Martinů’s quartet is the fifth of seven. Hoarse and rasping with protest at one moment it then puts forth deep-breathed sighs of nostalgia. It was, after all, written in Paris at a time when return to the Czech homeland of the 48 year old composer had become impossible. The desperation this induced was accentuated by that fact his 1938 holiday was the last occasion on which he set foot in his home country. Not only that, his refuge in the artistic ferment of Paris was becoming insecure and two years later he left for the USA. Much the same desperation can be heard in an iconic work of the same year, the Concerto for double string orchestra, piano and timpani. This is Martinů casting off the neo-classically arid game-play of so much of his Paris legacy. He reaches towards the symphonic commentary of tragedy, scorn, joy and heroism. The Kaprálová Quartet imbue their reading with the sort of drive and corrosive violence normally associated with Shostakovich. The successor to this quartet was to be written in a New World and in a new phase in the composer’s life divided from the Paris years by a world war.

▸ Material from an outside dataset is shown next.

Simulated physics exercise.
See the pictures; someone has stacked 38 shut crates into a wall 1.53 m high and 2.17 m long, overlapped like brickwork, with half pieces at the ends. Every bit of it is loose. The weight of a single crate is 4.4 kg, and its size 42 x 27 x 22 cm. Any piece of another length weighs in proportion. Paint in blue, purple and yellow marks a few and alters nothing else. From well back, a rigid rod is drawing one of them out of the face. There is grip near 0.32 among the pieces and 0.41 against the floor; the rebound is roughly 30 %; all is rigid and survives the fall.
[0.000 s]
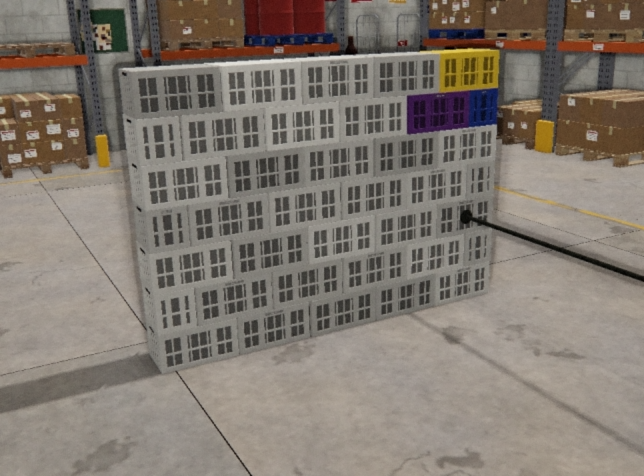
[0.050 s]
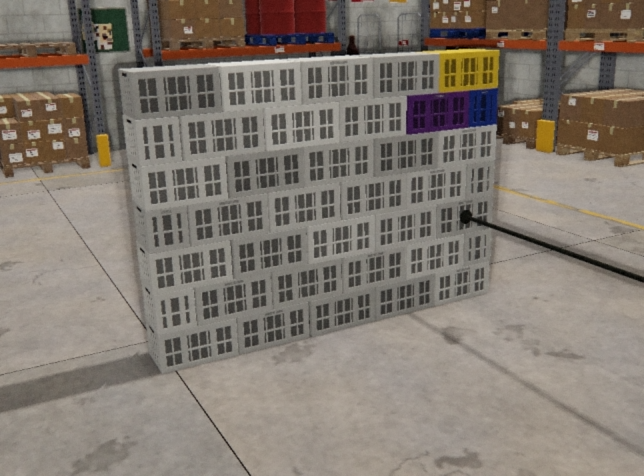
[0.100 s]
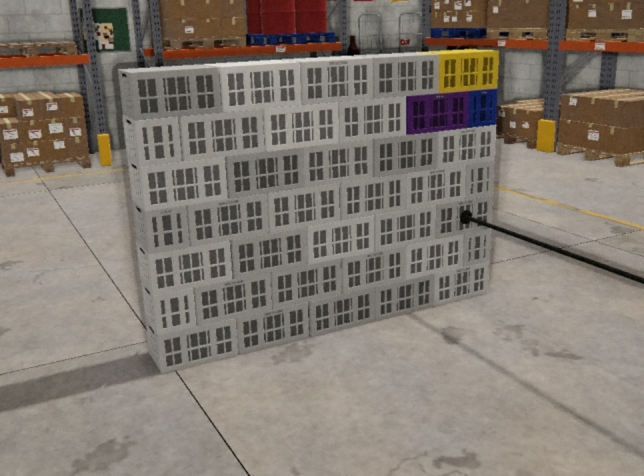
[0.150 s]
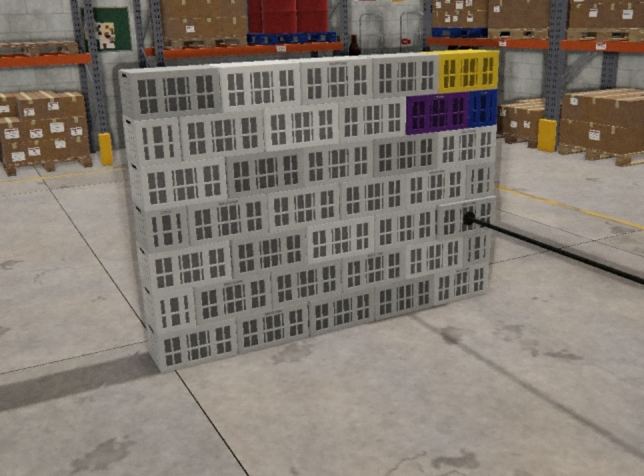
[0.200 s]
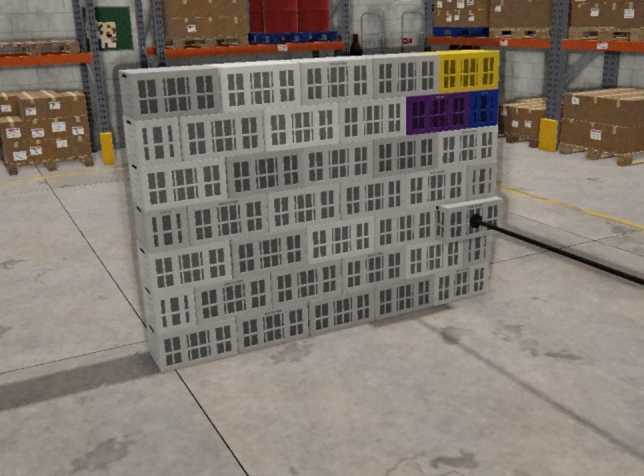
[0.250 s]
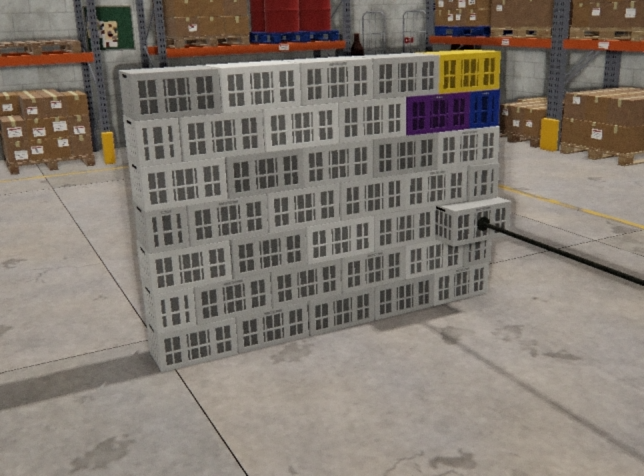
At first, a wall of pale crates stands still on a warehouse floor, with yellow, purple and blue crates at its upper right and a black rod touching its right side. Then the rod slowly draws one pale crate partway out of the face, while the rest looks almost unchanged.
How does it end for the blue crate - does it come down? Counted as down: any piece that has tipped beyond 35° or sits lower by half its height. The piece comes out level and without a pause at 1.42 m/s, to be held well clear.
The blue crate stays in position.
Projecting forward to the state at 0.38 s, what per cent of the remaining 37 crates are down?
0 percent by then.
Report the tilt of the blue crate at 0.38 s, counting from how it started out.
It's at some 0 degrees.
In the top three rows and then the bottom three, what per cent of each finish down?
0 % and 0 %.
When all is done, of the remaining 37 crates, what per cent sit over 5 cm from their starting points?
That comes to 10 in a hundred.
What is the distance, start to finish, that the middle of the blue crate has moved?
Roughly 10 cm.
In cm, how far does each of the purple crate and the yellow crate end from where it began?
The purple one ends 0 cm from its start and the yellow one 10 cm.
Around 0.38 s, none of the 37 other crates down, 7 disturbed; blue crate displaced 8 cm; purple crate displaced 33 mm.
Around 0.68 s, 1 of the 37 other crates down; blue crate displaced 11 cm; yellow crate displaced 8 cm.
Finally (1.7 s), 1 of the 37 other crates down; blue crate displaced 11 cm; yellow crate displaced 7 cm; purple crate displaced 37 mm. Seen by the last camera, middles, blue crate near (481, 108), yellow crate near (464, 72).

Speed is not everything but they are faster at 26:32 than the Panocha [27:09] on Supraphon but not quite as fast as the Stamitz [26:04] on Brilliant Classics - a 5 CD box with all seven Martinů quartets and the pairs of quartets by Janáček and Smetana.

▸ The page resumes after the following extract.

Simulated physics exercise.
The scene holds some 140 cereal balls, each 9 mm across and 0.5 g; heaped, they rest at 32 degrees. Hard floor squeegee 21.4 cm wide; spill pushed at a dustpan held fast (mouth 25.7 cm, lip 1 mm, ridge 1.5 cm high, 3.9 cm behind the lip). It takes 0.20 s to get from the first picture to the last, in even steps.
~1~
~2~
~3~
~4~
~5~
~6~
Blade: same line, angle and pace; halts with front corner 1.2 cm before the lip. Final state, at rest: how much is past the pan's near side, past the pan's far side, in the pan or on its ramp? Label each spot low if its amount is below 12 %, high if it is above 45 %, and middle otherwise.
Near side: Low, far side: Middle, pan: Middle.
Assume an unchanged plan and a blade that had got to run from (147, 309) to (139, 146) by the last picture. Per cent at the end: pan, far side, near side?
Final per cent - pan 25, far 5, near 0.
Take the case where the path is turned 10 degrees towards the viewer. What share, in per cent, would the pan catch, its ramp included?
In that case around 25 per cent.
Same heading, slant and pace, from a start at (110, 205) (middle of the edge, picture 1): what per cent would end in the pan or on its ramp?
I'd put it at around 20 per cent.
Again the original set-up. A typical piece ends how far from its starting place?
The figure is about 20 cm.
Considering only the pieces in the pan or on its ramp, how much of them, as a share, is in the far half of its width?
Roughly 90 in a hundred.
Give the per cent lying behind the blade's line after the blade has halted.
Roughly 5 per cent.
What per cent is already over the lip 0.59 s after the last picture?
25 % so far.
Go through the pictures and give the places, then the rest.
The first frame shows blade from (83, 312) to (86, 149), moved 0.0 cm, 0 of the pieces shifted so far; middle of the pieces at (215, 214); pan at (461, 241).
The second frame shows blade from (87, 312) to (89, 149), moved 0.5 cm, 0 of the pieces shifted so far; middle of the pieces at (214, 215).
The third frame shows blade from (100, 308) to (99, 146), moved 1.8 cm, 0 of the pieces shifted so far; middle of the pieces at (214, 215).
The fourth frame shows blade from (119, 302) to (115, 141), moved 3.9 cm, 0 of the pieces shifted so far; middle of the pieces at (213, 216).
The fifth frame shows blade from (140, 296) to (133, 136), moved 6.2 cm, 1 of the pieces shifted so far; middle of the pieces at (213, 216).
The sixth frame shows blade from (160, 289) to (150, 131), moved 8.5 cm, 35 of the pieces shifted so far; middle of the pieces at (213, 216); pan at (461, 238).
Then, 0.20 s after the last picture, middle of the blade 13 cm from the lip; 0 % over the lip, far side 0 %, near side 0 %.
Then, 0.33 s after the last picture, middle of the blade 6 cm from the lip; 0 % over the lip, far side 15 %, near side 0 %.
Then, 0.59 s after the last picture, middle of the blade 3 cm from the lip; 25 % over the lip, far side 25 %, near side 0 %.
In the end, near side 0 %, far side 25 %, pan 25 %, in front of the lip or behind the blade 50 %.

This is followed by Kaprálová’s deeply affecting and astonishingly moving quartet. Its emotional anchor is the long central lento which speaks directly and in hushed accents. It radiates enchantment in a Tippett-like web of cantilena. The introspection is not cast off completely in the finale. It is as if the beauty of the lento compels the pilgrim to turn from activity back to the land of lost content and become lost in the vision. There is a hint of Rózsa’s Middle-European accent about this. I wonder if the music critic Christopher Palmer ever heard this work. It’s my guess he would have been completely captivated and would have become one of Kaprálová’s most persuasive and enthusiastic advocates. I would also add that the Kaprálová’s performance out-points the Janáček Quartet on a valuable all-Kaprálová CD (Studio Matouš MK 0049-2 011). The work registered favourably but in a rather generalised way with the Janáček. In the present case it leaves the listener in no doubt that this is a special piece of music.
You can and should read more about Kaprálová at:-

The quartet’s way with the Suk while wonderfully textured and presented with clarity is far too dry-eyed. Given the Kaprálová’s luminously touching ways with the Martinů and Kaprálová works their interpretative decision here must be deliberate but seems to me to miss the message. This is music that needs to be dwelt on and parallels with future works, such as Barber’s Adagio to which it is a precursor, relished.

The sound is vital, gripping and relentlessly present.

And those links? Kaprálová was a pupil of Martinů for three years. Their relationship became one of deep affection; they may well have been lovers. Martinů uses the melody from Kaprálová’s song Farewell Handkerchief in the adagio of the Fifth Quartet. Both composers wrote A Love Carol at about the same time. By 1940 their relationship was snuffed out: Kaprálová was dead of TB and Martinů was on his way to America.